Readers of the New Yorker encountered an unexpected name in its November 27 issue on "The Digital Age": that of Steve Feiner, Brown B.A. (Music) 1973, Ph.D. (Computer Science) 1987. In a leisurely article discussing the Global Positioning System (GPS) in the bemused layperson's tone typical of the magazine, the writer describes his search for some use for GPS -- something to justify its recent description as `a revolutionary tool of the digital world.' This search led him to the Computer Graphics and User Interfaces Laboratory at Columbia, where he talked at length to Steven K. Feiner, its director.

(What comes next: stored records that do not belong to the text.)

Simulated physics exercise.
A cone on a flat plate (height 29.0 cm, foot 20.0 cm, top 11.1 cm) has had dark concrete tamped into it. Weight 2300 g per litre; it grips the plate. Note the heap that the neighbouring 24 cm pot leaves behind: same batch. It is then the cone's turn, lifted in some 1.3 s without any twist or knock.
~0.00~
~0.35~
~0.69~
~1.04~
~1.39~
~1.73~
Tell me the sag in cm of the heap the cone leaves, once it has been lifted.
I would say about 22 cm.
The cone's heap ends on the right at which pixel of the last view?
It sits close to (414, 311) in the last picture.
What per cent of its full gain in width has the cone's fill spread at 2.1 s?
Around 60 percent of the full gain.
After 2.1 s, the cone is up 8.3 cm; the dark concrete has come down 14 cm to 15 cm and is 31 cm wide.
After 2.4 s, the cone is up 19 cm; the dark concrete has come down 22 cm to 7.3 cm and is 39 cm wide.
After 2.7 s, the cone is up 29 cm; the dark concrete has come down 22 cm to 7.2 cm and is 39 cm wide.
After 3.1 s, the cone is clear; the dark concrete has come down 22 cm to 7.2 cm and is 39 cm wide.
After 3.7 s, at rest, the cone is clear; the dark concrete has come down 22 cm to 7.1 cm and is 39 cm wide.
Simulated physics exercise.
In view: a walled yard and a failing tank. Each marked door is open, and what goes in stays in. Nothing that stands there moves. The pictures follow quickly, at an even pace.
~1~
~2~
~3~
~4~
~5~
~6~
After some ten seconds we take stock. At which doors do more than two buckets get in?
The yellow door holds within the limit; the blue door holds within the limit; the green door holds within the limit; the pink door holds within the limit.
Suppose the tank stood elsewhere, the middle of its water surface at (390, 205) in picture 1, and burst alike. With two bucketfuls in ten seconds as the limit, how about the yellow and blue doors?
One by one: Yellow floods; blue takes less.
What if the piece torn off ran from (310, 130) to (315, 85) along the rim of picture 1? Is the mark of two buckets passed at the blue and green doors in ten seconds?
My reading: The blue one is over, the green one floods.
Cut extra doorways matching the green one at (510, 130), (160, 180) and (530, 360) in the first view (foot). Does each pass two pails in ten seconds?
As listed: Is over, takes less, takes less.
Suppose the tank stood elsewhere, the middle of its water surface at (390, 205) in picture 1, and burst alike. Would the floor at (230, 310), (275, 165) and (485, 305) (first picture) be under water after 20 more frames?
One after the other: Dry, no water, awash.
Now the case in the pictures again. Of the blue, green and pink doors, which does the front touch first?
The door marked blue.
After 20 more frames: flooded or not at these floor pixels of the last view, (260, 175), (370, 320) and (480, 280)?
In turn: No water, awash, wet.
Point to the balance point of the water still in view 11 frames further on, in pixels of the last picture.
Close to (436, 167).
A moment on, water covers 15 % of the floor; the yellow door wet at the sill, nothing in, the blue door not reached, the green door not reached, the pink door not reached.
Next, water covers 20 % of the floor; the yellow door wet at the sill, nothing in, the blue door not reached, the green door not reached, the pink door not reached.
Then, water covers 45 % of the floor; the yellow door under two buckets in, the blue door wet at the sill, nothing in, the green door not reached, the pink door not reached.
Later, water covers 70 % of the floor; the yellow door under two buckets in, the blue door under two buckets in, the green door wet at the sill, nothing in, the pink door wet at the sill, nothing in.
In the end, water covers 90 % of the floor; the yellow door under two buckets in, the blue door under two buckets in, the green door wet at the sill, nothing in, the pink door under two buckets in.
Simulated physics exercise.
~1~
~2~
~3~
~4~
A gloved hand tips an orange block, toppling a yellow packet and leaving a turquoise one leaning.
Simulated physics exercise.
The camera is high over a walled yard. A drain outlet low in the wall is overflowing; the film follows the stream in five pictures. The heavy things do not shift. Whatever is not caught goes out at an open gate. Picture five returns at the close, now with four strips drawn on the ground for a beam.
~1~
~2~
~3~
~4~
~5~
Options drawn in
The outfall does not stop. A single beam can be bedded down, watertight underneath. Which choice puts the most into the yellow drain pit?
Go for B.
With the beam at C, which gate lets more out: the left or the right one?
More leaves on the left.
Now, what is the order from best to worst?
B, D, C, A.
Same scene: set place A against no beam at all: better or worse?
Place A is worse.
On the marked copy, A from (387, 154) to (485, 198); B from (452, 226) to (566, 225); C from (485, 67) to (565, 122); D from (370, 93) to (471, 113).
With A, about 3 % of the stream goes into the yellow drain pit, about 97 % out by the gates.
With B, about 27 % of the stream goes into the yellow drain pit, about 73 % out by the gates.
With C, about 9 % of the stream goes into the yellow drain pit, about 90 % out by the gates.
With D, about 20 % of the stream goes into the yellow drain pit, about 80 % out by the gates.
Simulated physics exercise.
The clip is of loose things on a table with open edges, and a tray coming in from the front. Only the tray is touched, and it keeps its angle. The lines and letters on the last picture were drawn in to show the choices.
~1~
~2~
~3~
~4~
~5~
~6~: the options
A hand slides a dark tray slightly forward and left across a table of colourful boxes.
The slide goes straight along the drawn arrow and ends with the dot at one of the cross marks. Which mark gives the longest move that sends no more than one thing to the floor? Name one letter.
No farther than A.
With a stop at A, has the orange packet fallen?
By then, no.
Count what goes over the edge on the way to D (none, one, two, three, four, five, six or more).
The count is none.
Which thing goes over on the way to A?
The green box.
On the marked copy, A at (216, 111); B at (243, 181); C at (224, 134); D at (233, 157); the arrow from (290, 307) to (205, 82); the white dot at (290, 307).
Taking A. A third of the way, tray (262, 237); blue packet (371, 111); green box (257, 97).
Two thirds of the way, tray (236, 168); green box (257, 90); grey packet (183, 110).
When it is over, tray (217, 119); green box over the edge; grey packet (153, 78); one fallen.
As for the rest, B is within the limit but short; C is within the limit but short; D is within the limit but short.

Steve described with great enthusiasm some systems that GPS will soon make possible. These include a gadget to steer you to the nearest restaurants as you tour, say, Paris's 19th Arrondissement, and, somewhat less frivolously, a system to give military personnel in the field such information as `Where are the power lines? Where are the underground tunnels? Who might lie beneath the spot where I am standing, ready to blow me up?' Here he envisions a display that `labels buildings with their names and shows full-size 3D models of underground tunnels as if they were being seen with X-ray vision.'
Incidentally, the writer describes Steve as `Walter Mitty with a government grant.' Eugene Charniak asked him in email his reaction to that description, ending his message with the (:-<) icon; Steve replied, `Well, it's not exactly my favorite quote from the article. However, the writer seemed to think it was a compliment. I guess they don't assign Thurber in high school anymore. :-)'.